I especially appreciate the time you spent typing out this response!
I am a little confused about one part.
The balance is finding ways to engage in your local community. Work or volunteer at the library or a non-profit performing arts center, get involved in the bills that are being proposed for your city and fight for them if they’re worth it and fight against them if they’re not. Change starts locally. We may be inspired to hear about the people of Hong Kong, but if we don’t actually do anything about our local problems then why are we cheering them on? Oh good, at least someone somewhere is doing something? Do your schools have funding for arts? Mine do not, so if kinds want to learn music or theater they have to do it as an extracurricular. These places are normally non-profit, heavily volunteer sponsored and are chronically understaffed. If you don’t like kids, senior facilities, hell the entire caregiving field if you don’t like old people either!

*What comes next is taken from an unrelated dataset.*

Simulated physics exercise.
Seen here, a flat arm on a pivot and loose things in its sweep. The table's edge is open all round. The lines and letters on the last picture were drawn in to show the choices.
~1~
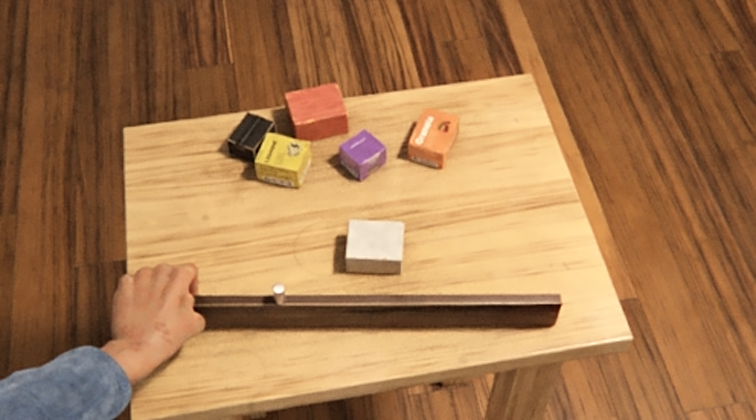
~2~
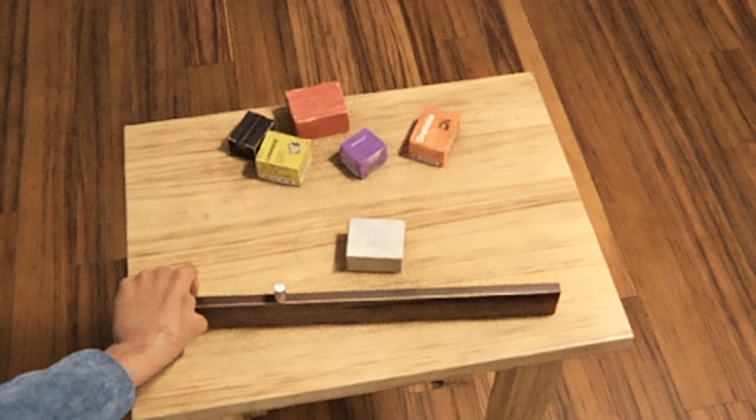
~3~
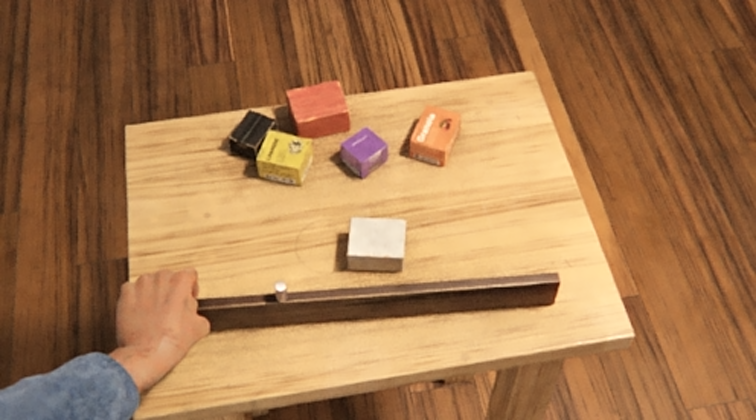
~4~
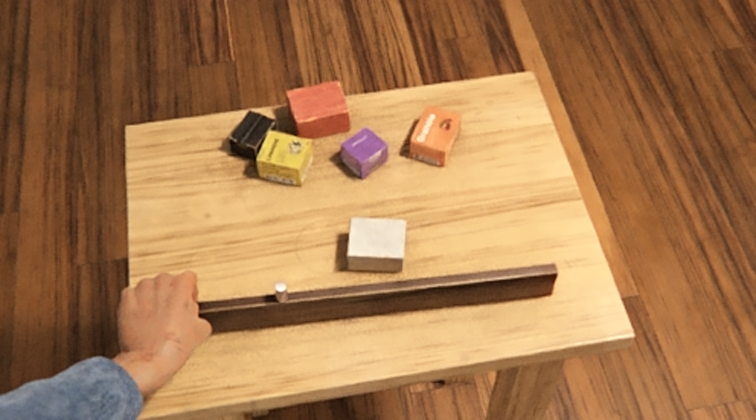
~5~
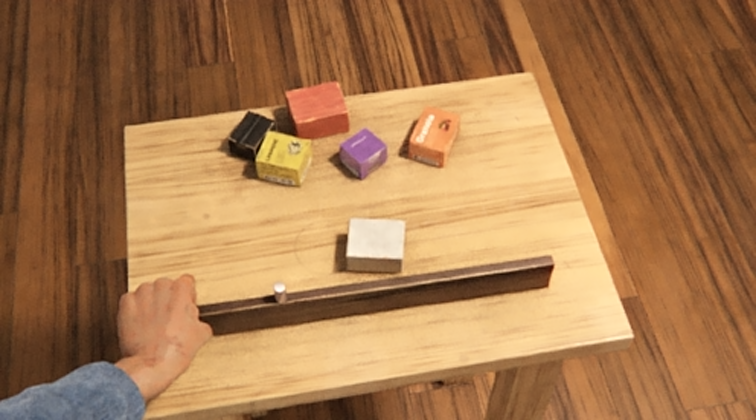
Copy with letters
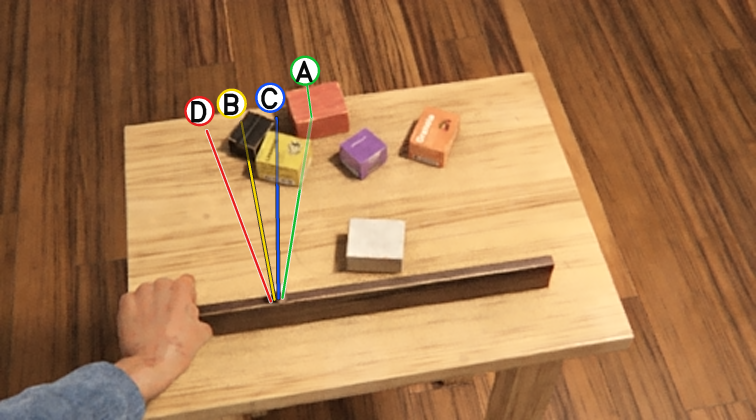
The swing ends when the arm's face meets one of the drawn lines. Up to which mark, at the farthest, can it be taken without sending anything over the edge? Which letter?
No farther than A.
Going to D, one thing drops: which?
The red block.
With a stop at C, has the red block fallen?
Yes.
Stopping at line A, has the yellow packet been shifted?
Yes.
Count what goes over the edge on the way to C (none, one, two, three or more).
In all, one.
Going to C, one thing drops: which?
It is the red block.
On the marked copy, A at (298, 201); B at (257, 205); C at (277, 202); D at (237, 211).
With A. Early on, arm (396, 225); white block (362, 232); red block (318, 112).
Further on, arm (345, 192); orange packet (409, 112); purple packet (353, 151).
At the end, arm (300, 182); red block (287, 99); black box (237, 133); nothing has fallen.
As for the rest, B drops the red block; C drops the red block; D drops the red block.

I feel the bolded part was leading into something, maybe another thought. As it stands, it’s placed right after a way to help that involves children, far away from the sentences near the start of the paragraph that are ways to help that are less connected to children and the elderly (get involved with local politics, volunteer at/support the library and nonprofit performing arts). So I’m confused about what you’re trying to say with that bolded sentence. Would you mind elaborating?
In case anyone’s looking at this 3 months later, I finally got down to getting an RSS Feed Reader and downloaded NetNewsWire on my iPhone.